Atónitos observamos todos en Bolivia el escándalo suscitado por el destape de las prácticas pederastas del jesuita Alfonso Pedrajas, a raíz de la publicación de su diario en un periódico español, donde el infame sujeto reconocía haber violado a 89 niños y adolescentes, mientras se desempeñaba como cura y profesor en una Unidad Educativa de Cochabamba. No es que el conocimiento de la sociedad acerca de esa práctica sea algo novedoso. Con cierta frecuencia, aquí en Bolivia y en el exterior, se denuncian casos semejantes de sacerdotes implicados en estas aberraciones. Por lo tanto, esta maldita practica se la conoce desde siempre. Lo que impacta es la dimensión del hecho, lo cerca que ha estado de nosotros, el encubrimiento institucional. Todo esto retumba en nuestra conciencia, porque comprendemos que hemos creado una sociedad que, consciente o inconscientemente, tolera estos horrores contra nuestra niñez.

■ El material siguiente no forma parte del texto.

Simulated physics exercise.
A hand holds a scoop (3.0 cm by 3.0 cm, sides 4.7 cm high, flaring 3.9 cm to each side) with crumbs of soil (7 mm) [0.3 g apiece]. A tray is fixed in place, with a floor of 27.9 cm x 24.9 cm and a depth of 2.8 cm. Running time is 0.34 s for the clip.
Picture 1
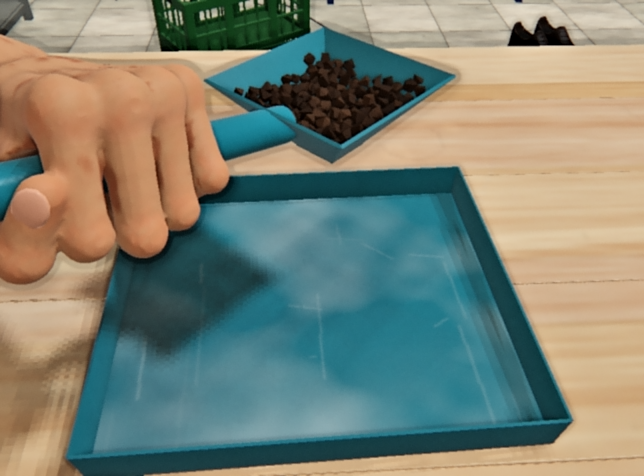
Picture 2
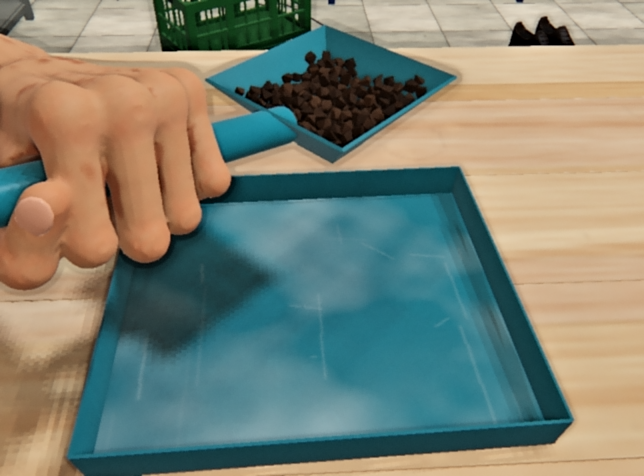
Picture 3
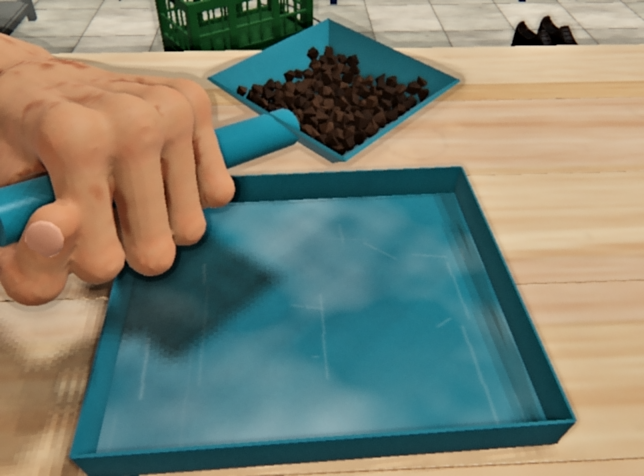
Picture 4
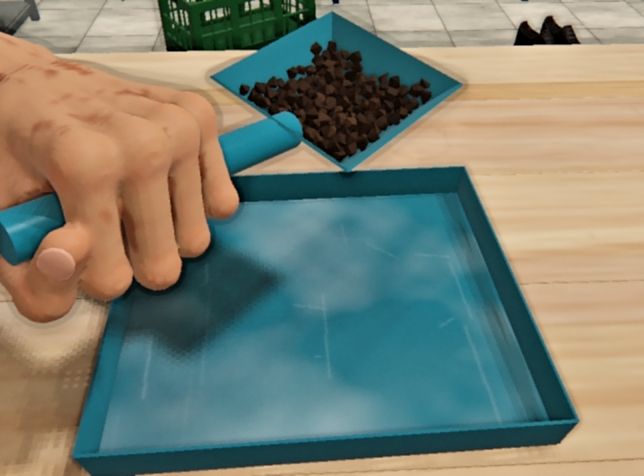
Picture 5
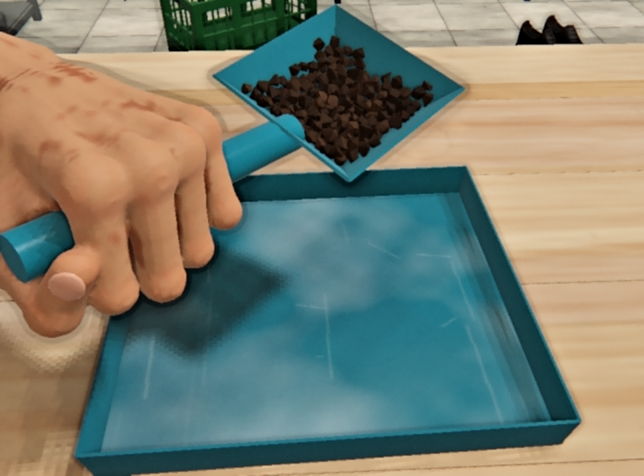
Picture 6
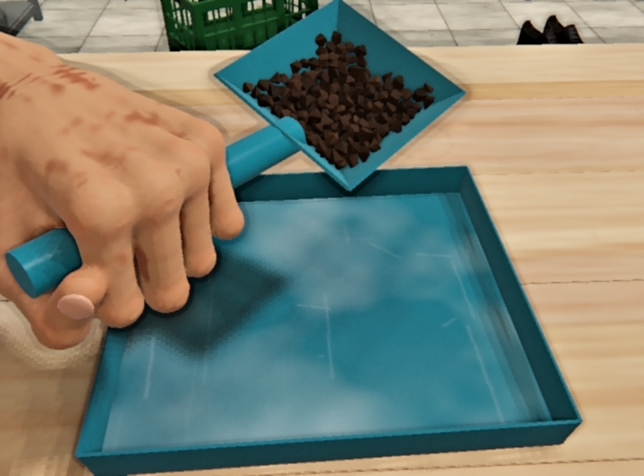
A blue scoop of dark brown crumbs, gripped by a hand on the left, stayed level briefly, then steadily tilted toward the front beside an empty blue tray on a wooden table.
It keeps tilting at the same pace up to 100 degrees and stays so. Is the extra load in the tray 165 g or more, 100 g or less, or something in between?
It is 100 g or less.
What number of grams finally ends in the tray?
Mass reading, approx.: 90 g.
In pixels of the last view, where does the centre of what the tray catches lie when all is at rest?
Roughly at pixel (353, 337).
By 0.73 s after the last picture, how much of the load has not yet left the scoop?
Share remaining: Approx. 95 %.
Then, 0.40 s after the last picture, tilt 49 degrees; 0 g in the tray, scoop holds 100 %.
Then, 0.73 s after the last picture, tilt 72 degrees; 2 g in the tray, scoop holds 95 %.
Then, 1.04 s after the last picture, tilt 94 degrees; 85 g in the tray, scoop holds 0 %.
Then, 1.33 s after the last picture, tilt 100 degrees; 85 g in the tray, scoop holds 0 %.
In the end, 85 g in the tray, scoop holds 0 %.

Entonces resulta ineludible recordar la acérrima oposición que, hace muy poco, la Iglesia ha formulado sobre la inclusión de la Educación Integral para la Sexualidad (EIS) en la currícula educativa. Se les explicó, una y otra vez, sobre la necesidad de que profesoras y profesores traten estas temáticas en escuelas y colegios para prevenir la violencia sexual. Hicieron oídos sordos, como si el tema no fuera algo que les atañe. Se enceguecieron en sus concepciones tradicionales y conservadoras que implicaban tener el tema de la sexualidad como un tabú oculto debajo de la cama, sin que se deba abordarlo entre maestras, maestros y estudiantes. Por increíble que parezca, no entendieron que el tema es profunda y esencialmente un tema educativo.
Al respecto se podría opinar ¿qué necesidad hay de enrostrarles esto ahora?, ¿no deberíamos más bien, dedicarnos a enjuiciar a los responsables del encubrimiento a ese horror?, después de todo, ahora la iglesia se ha sumado a la demanda.
Pues, no. El tema de fondo es otro. En este caso concreto es un error, un craso error, asumir que «la institución no es responsable por lo que hagan los individuos«. En este caso, la institución si es responsable. Y lo es por varias razones; en primer lugar, no se trata de hechos aislados, por el contrario, las denuncias de curas implicados en violencia sexual vienen desde los tiempos más remotos y se tornan cada vez más frecuentes. En segundo lugar, es obvio que la institución encubrió esa aberración (ahora les resulta muy fácil sumarse a la demanda, cuando las autoridades de la iglesia ya son otras). Pero más allá de estas dos consideraciones existe una tercera y más importante razón por la que la iglesia debe ser responsabilizada como institución: se trata de su conservadora y retrógrada concepción sobre la sexualidad. Su visión sobre el tema consiste en convertirlo en tabúy alejarlo de las escuelas de tal modo que niños y adolescentes estén expuestos a los prejuicios y supersticiones que existen en la sociedad y que se difunden ampliamente por las redes sociales; implica proscribirlo de las escuelas para privarles a los estudiantes desarrollar un conocimiento sano sobre el tema y que más bien asuman la típica visión de la religión tradicional, algo obscuro, sucio, prohibido, y que por eso mismo les provoque lujuria, es decir, el mismo efecto que tiene el celibato sobre los curas, la tendencia hacia la pederastia.
Entonces concluimos; claro que la Iglesia como institución es responsable de lo ocurrido, mientras mantenga esa visión aberrante de la sexualidad, así como la institución atrabiliaria y grotesca del celibato, con todos los prejuicios que ello trae consigo.
Por todas estas razones, la pretensión que tiene la iglesia, cuando emite sus comunicados, de constituirse en una suerte de reserva moral de la sociedad resulta muy, pero muy, ridícula. Su posición sobre la currícula educativa es el ejemplo más claro de esto.